Despite the constantly morphing nature of Islamist extremism, the U.S. approach to defeating groups like al Qaeda and the Islamic States has changed little from that established in the aftermath of the Sept. 11, 2001 terrorist attacks, the American Enterprise Institute found in a report released this week.

"The U.S. approach to countering the Salafi-jihadi base has yielded fleeting results because the foundational understanding of the enemy is wrong," the report said. "Military victories against groups such as al Qaeda in Iraq certainly eliminated the terrorist threat to the United States from that group for a time, but have proved insufficient to prevent the return of a threat."

Katherine Zimmerman, an AEI research fellow and author of the report, said the "crack in the foundation" of American counterterrorism strategy is the "oversimplification of the enemy into a series of discrete groups." She said U.S. policy largely ignores the fact that Islamist extremists do not exist primarily to attack America or Europe, but to replace the governance systems of Muslim-majority countries with their hardline vision of governance and Islam.

"America's view of the enemy still centers on the terrorist threats that specific Salafi-jihadi groups pose to the United States homeland or American interests," Zimmerman wrote. "It misses that these groups are part of a global movement that persists beyond the defeat of specific organization or death of a set of individuals."

Zimmerman said U.S. and European government officials and analysts wrongly point to the jihadi movement's reprioritization away from attacking Western countries toward establishing itself in local communities as a sign they have weakened.
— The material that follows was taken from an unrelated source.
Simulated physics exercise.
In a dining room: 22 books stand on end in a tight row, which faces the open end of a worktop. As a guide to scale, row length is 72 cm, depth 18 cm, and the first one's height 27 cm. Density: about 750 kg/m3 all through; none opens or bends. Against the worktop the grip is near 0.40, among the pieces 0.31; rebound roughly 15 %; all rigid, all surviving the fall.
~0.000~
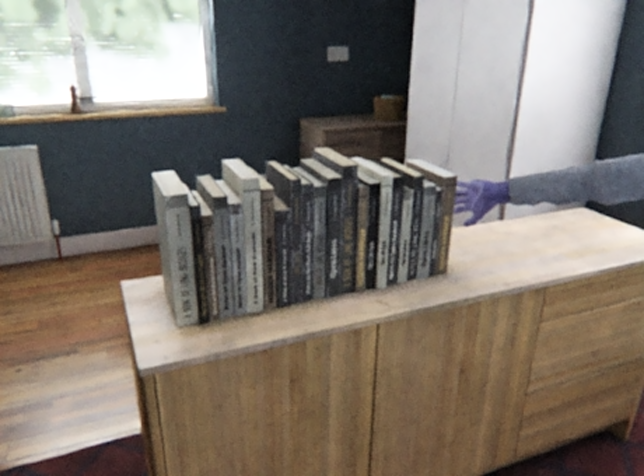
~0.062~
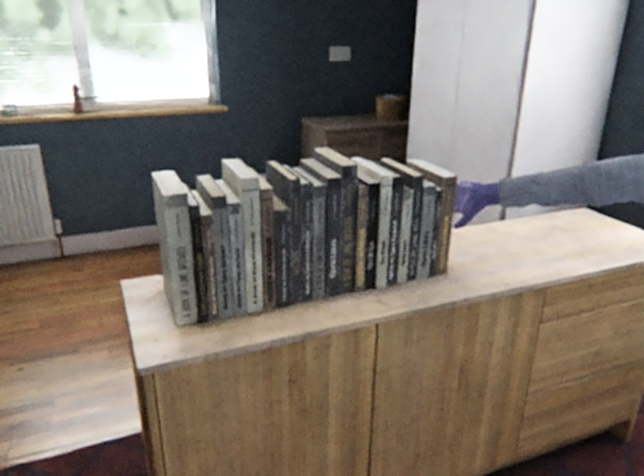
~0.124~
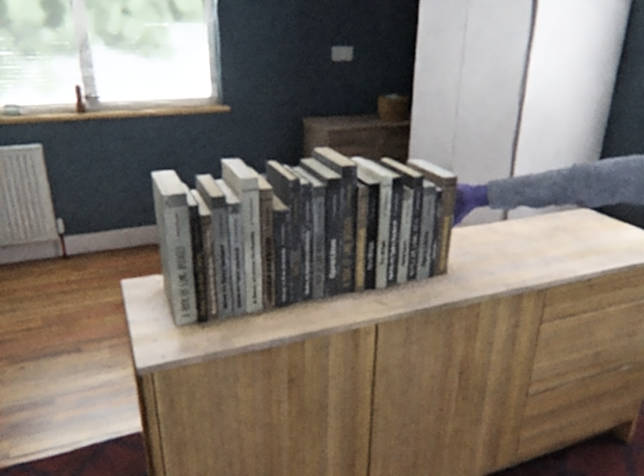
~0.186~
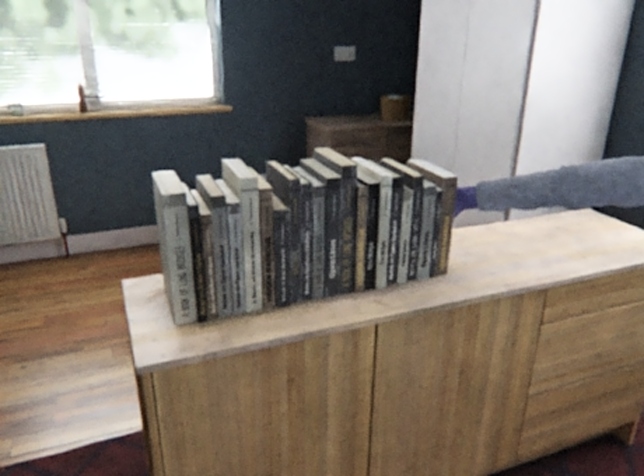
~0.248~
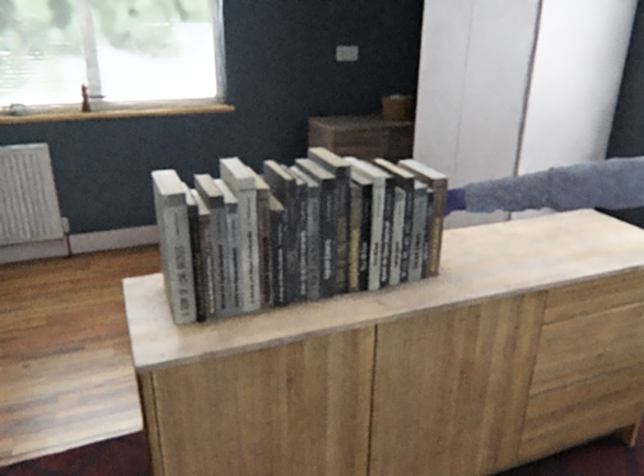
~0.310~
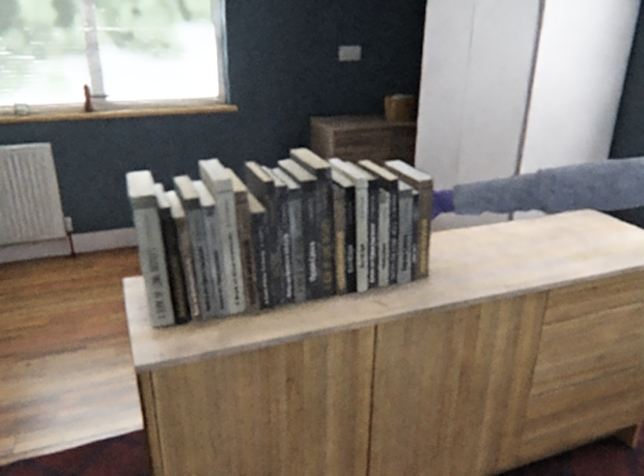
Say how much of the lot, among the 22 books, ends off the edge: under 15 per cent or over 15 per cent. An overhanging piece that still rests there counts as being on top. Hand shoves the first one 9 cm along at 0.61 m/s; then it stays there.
The share ending off the edge is upwards of 15 per cent.
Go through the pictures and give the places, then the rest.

Rather, Islamist extremists move closer toward their overarching goal of regional hegemony by currying local support.

She noted that the jihadi movement assesses its success on its ability to transform society locally rather than its ability to attack globally—"the exact inverse" of how the United States assesses its counterterrorism strategy.

"The U.S. has explicitly deprioritized disrupting or attacking groups that are digging deep into local communities, even though those groups pose tremendous long-term threats to American security at home and abroad," Zimmerman wrote.

The U.S. failure to adapt to the changes of jihadi strategy enables groups like al Qaeda and ISIS to advance toward its objective of transforming Muslim societies from within, with little hindrance from the West. Until this approach is adjusted, the United States will fail to achieve lasting success against global jihadism.